Published By: American Enterprise Institute
Available from:
Revolution and the Political Integration of the Enslaved and Disenfranchised

Affiliation: Professor of history at Brown University
Venue: House of Representatives’ chamber, Kentucky State Capitol, Frankfort, KY
Excerpt:
The radical character of the American Revolution is a subject of some historical controversy. Yet in one important respect there can be no denying its radicalism. The Revolution transformed the American colonies into republics, which meant that ordinary people were no longer to be considered “subjects” to be ruled as they were under a monarchy. They were thereafter to be citizens-participants themselves in the ruling process. This is what democracy has come to mean for us.
The profoundest revolution of the past 200 years has been this introduction of ordinary people into the political process. For America and the rest of the Western world, this Revolution was most dramatically expressed at the end of the eighteenth century “the age of the democratic revolution,” as it has been called. This bringing of the people into politics extended through the next fifty years in the United States, while in Western Europe it took much longer, requiring at least the greater part of the nineteenth century. And of course for the rest of the world the process is still going on. In fact since 1945 with the emergence of new nations and the Third World, we have been witnessing what has been called a “participation explosion,” the rapid incorporation into the political process of peoples who had hitherto been outside of politics, in a hurried, even a desperate, effort by underdeveloped nations to catch up with the modern democratic states.
More than anything else this incorporation of common ordinary people into politics is what sets the modern world apart from what went on before. Americans were in the vanguard of this development. Our assumption of the leadership of the democratic nations is not simply based on our preponderance of power since 1945. Ever since the American Revolution we have claimed the leadership of the Free World, even when we were an underdeveloped nation ourselves and our claims were treated with bemused contempt by Europe. Our assertions of leadership were based on our priority in time: we were the first modern nation to have a democratic revolution and to establish a republic in which citizenship and political participation belong to the whole community. The French Revolution and all the other European revolutions of the nineteenth century were in our eyes merely examples or species of the revolutionary genus that we had created. Part of the explanation for the intensity of the ideological confrontation between the United States and the Soviet Union since the Communist Revolution of 1917 comes from the Soviet Union’s claim that it has created a new revolutionary tradition, a new revolutionary genus, one which threatens to usurp our position in the vanguard of history.

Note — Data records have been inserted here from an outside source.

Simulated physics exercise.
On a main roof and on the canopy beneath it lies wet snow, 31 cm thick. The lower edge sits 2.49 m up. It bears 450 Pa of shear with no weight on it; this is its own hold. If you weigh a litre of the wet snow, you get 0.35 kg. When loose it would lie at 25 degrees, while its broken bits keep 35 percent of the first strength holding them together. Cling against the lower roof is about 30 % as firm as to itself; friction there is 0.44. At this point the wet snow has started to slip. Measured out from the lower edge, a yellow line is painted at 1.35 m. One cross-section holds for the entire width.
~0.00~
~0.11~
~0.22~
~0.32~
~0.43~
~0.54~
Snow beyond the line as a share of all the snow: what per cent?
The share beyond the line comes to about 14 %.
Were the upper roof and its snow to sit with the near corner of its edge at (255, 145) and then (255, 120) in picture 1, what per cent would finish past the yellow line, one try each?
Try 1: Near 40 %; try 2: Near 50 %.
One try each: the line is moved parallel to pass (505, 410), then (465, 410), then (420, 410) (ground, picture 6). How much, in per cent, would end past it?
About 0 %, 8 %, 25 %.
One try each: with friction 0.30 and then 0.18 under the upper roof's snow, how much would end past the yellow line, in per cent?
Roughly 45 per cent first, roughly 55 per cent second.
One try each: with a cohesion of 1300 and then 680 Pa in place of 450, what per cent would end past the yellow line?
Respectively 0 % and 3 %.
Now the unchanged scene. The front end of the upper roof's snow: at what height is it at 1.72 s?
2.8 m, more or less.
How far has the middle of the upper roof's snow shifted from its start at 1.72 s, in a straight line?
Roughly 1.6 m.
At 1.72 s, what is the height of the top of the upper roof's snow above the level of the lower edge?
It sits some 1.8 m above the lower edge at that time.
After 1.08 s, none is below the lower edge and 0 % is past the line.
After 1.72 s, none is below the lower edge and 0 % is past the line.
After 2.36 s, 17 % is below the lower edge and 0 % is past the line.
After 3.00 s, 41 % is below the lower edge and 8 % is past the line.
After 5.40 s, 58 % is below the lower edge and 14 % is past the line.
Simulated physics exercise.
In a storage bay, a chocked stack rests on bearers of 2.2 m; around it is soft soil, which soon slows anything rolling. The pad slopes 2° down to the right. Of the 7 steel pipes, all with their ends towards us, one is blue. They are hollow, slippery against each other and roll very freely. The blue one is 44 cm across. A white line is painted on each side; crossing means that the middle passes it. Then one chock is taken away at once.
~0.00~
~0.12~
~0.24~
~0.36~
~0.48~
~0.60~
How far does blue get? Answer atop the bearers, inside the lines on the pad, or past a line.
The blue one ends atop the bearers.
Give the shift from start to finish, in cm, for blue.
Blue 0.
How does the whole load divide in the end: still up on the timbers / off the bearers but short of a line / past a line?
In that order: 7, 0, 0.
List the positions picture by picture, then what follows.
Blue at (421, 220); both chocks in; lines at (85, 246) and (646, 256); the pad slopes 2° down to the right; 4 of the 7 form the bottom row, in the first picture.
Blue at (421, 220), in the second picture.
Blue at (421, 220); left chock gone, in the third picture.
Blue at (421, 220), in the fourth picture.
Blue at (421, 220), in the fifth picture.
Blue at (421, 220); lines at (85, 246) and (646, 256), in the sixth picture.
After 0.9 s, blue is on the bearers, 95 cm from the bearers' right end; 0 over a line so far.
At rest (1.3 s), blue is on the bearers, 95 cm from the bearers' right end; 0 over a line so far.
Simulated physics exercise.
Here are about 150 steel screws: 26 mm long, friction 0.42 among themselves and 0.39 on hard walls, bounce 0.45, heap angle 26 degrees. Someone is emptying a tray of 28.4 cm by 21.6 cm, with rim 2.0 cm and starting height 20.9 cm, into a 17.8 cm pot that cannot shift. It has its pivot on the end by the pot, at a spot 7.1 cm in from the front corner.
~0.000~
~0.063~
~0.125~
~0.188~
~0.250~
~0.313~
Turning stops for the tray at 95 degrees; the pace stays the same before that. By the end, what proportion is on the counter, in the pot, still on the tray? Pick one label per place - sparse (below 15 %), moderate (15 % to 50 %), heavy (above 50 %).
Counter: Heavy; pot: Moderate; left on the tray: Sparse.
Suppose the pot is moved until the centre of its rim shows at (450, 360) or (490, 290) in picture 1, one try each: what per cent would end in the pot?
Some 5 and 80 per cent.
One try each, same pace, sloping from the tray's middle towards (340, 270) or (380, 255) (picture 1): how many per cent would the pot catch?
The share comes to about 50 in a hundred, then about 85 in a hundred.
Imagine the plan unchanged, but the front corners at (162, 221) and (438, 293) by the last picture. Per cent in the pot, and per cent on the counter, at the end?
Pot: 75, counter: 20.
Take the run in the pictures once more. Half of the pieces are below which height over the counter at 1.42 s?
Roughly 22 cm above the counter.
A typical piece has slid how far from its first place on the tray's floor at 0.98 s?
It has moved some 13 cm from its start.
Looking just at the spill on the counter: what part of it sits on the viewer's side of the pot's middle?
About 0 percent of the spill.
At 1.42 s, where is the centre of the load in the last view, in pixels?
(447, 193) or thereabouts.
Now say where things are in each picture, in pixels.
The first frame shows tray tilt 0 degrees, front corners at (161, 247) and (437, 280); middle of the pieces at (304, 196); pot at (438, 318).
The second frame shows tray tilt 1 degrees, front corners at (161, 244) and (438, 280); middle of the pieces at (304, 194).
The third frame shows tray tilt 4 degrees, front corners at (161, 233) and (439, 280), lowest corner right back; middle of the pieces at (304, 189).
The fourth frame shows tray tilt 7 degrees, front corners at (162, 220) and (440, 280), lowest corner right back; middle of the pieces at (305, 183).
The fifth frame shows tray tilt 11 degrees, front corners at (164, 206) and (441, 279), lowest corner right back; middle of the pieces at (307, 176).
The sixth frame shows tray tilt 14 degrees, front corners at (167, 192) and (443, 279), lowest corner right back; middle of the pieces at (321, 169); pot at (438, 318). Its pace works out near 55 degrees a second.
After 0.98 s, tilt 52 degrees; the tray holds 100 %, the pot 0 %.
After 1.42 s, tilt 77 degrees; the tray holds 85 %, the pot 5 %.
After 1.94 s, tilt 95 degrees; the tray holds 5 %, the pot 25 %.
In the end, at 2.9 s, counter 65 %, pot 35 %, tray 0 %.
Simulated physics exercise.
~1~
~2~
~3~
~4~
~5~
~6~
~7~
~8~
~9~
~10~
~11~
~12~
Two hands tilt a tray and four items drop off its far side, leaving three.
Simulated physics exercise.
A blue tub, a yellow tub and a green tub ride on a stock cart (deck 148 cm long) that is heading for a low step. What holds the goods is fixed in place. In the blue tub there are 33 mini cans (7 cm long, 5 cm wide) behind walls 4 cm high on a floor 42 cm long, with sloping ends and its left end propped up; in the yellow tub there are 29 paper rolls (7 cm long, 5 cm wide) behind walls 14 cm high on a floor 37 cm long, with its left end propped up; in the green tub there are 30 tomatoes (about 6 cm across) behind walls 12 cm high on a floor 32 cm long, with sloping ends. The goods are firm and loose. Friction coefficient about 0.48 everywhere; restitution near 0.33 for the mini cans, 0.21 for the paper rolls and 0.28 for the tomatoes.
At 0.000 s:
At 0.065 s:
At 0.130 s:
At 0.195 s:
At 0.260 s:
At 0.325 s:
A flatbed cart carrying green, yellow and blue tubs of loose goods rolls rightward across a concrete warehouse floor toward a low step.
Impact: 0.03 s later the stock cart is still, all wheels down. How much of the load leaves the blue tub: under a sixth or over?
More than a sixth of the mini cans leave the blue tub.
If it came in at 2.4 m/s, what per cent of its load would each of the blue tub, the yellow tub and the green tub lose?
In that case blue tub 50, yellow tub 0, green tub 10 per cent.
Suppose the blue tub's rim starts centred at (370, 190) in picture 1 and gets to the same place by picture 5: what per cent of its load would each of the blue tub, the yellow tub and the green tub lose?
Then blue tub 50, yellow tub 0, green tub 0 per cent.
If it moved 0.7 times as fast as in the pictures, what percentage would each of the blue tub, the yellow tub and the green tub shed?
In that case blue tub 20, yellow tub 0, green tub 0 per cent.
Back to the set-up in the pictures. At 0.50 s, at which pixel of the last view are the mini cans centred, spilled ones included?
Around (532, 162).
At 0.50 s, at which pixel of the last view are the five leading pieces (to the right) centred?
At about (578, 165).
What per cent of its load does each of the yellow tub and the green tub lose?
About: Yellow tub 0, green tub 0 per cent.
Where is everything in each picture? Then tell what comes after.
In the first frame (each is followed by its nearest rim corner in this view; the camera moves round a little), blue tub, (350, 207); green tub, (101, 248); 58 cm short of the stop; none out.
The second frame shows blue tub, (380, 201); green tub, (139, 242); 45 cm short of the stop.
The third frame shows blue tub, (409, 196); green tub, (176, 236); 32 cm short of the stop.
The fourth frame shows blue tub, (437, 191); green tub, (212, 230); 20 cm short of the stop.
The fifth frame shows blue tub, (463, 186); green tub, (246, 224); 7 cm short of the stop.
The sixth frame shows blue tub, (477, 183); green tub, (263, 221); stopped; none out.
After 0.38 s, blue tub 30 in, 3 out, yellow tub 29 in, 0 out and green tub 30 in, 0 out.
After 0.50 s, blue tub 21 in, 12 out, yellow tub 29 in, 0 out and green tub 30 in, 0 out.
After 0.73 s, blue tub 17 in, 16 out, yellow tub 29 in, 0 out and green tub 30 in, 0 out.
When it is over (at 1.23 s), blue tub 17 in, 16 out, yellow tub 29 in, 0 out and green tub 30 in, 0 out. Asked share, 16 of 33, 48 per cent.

We Americans have never been able to figure out why the rest of the world has had such a hard time catching up with us. Because the process of creating a republican citizenry seemed so simple for us, we have believed it ought to be simple for others. It seems to us to be merely a matter of allowing the people to vote. Because voting is the most obvious means by which the people participate in politics, we have tended to emphasize the right to vote as the necessary and sufficient criterion of democratic politics. But this is a mistake. The suffrage is clearly a prerequisite for democratic politics, but it is hardly all there is to it. It is important for us in our bicentennial celebrations to examine our Revolution and its heritage and to seek to understand the sources of our political practice and values. Only with knowledge of the conditions that underlie the principle of consent in our polity can we confront the world and the future. Voting is in fact only the exposed tip of an incredibly complicated political and social process. How this process came about and how the people became involved in politics are questions that lie at the heart of the American Revolution.
The American Revolution was both a consequence and a cause of democracy. It came to mark a decisive change in the way political activity was carried on in America. It gave new legitimacy to the involvement of common people in politics. It was not, however, simply a matter of enfranchising new voters. Although the franchise in colonial America was confined by property qualifications as it was in eighteenth century England, property owning was so widespread that the colonists enjoyed the broadest suffrage of any people in the world: perhaps 80 percent of white adult males could vote. Yet the fact remains that most of those enfranchised did not exercise the right. The social structure and social values were such that colonial politics, at least when compared to politics in post-revolutionary America, were remarkably stable, and the percentage of the people actually voting and participating in politics remained small-much smaller even than today. In the eighteenth century the legal exclusion of the propertyless from the franchise was based not on the fear that the poor might confiscate the wealth of the aristocratic few, but on the opposite fear: that the aristocratic few might manipulate and corrupt the poor for their own ends. Established social leaders expected deference from those below them, and generally got it and were habitually reelected to political office. There were no organized political parties and no professional politicians in today’s sense of those words. Established merchants, wealthy lawyers, and large planters held the major offices and ran political affairs as part of the responsibility of their elevated social positions. It was rare for a tavern keeper or small farmer to gain a political office of any consequence. Men were granted political authority in accord not with their seniority or experience in politics but with their established economic and social superiority. Thus Thomas Hutchinson, son of a distinguished Boston mercantile family, was elected to the Massachusetts House of Representatives at the age of twenty-six and almost immediately became its speaker. Social and political authority was indivisible and men moved horizontally into politics from the society, rather than (as is common today) moving up vertically through an exclusively political hierarchy.